Next-Frame Decoding for Ultra-Low-Bitrate Image Compression with Video Diffusion Priors

TL;DR

This paper introduces a new ultra-low-bitrate image compression method that uses a video diffusion prior to improve image quality by modeling the transition from a compact anchor frame to the final image.

Contribution

It proposes a novel decoding paradigm leveraging a pretrained video diffusion model to enhance perceptual quality at ultra-low bitrates with a semantic anchor frame.

Findings

Achieves over 50% bitrate savings on CLIC2020 test set.

Improves perceptual quality and realism compared to previous diffusion-based methods.
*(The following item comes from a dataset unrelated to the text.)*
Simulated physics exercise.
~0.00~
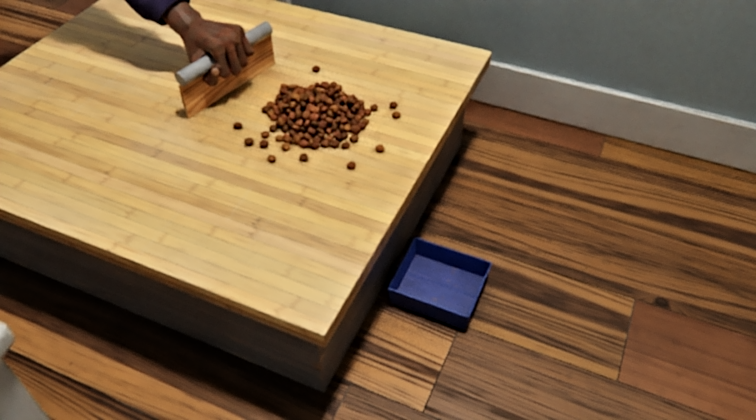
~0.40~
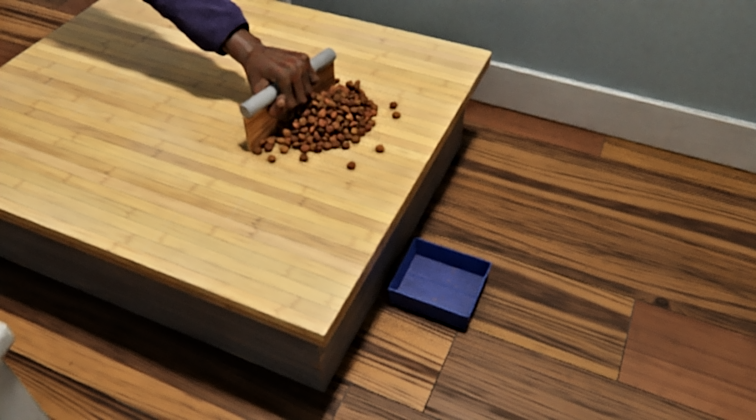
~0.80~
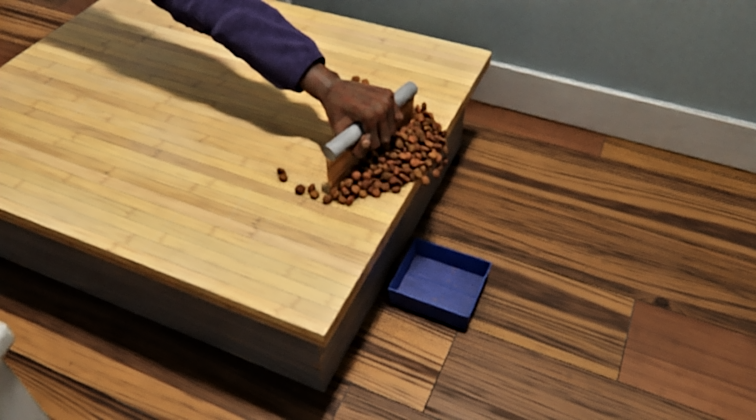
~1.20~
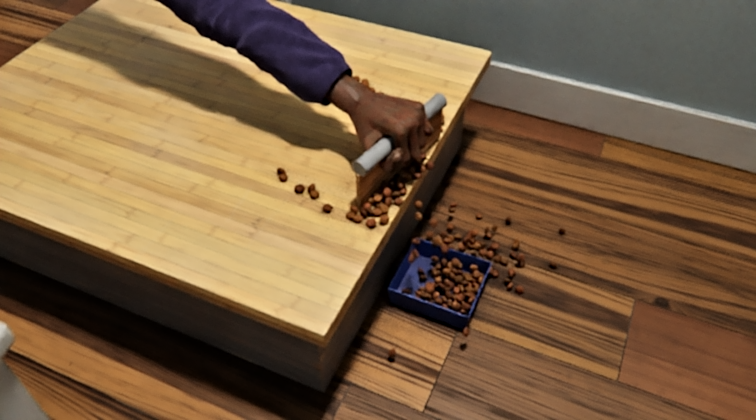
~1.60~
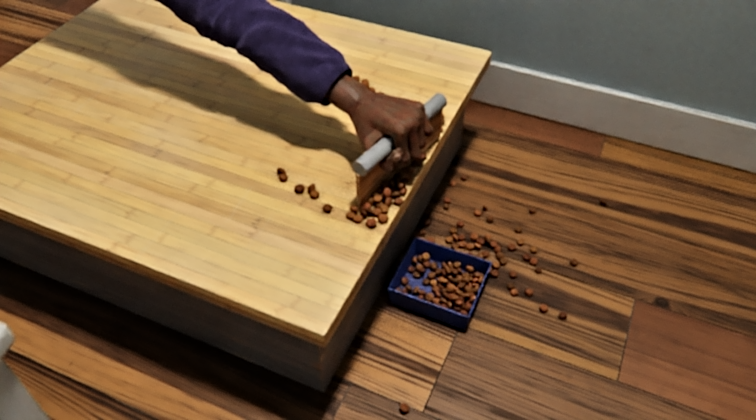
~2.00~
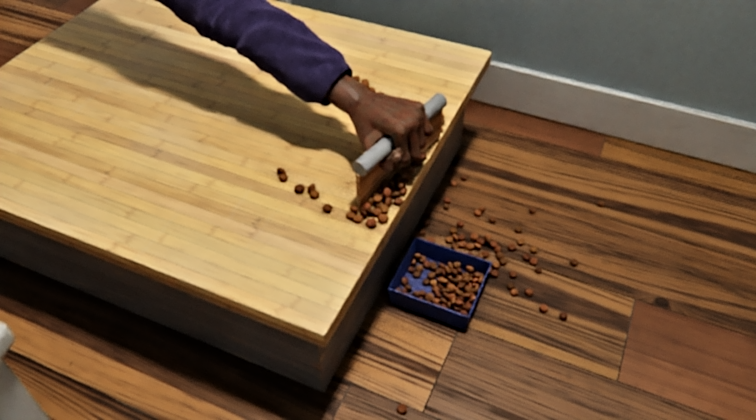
The footage shows a hand pushing a scraper across a wooden platform, sweeping a pile of brown kibble rightward and down to the edge, where it stops. Many pieces spill over, some landing in a blue tin and others scattering on the floor, while the rest stay on top.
Decoding speed is increased by up to 5 times.

Abstract

We present a novel paradigm for ultra-low-bitrate image compression (ULB-IC) that exploits the "temporal" evolution in generative image compression. Specifically, we define an explicit intermediate state during decoding: a compact anchor frame, which preserves the scene geometry and semantic layout while discarding high-frequency details. We then reinterpret generative decoding as a virtual temporal transition from this anchor to the final reconstructed image.To model this progression, we leverage a pretrained video diffusion model (VDM) as temporal priors: the anchor frame serves as the initial frame and the original image as the target frame, transforming the decoding process into a next-frame prediction task.In contrast to image diffusion-based ULB-IC models, our decoding proceeds from a visible, semantically faithful anchor, which improves both fidelity and realism for perceptual image compression. Extensive experiments demonstrate that our method achieves superior objective and subjective performance. On the CLIC2020 test set, our method achieves over 50% bitrate savings across LPIPS, DISTS, FID, and KID compared to DiffC, while also delivering a significant decoding speedup of up to $\times$5. Code will be released later.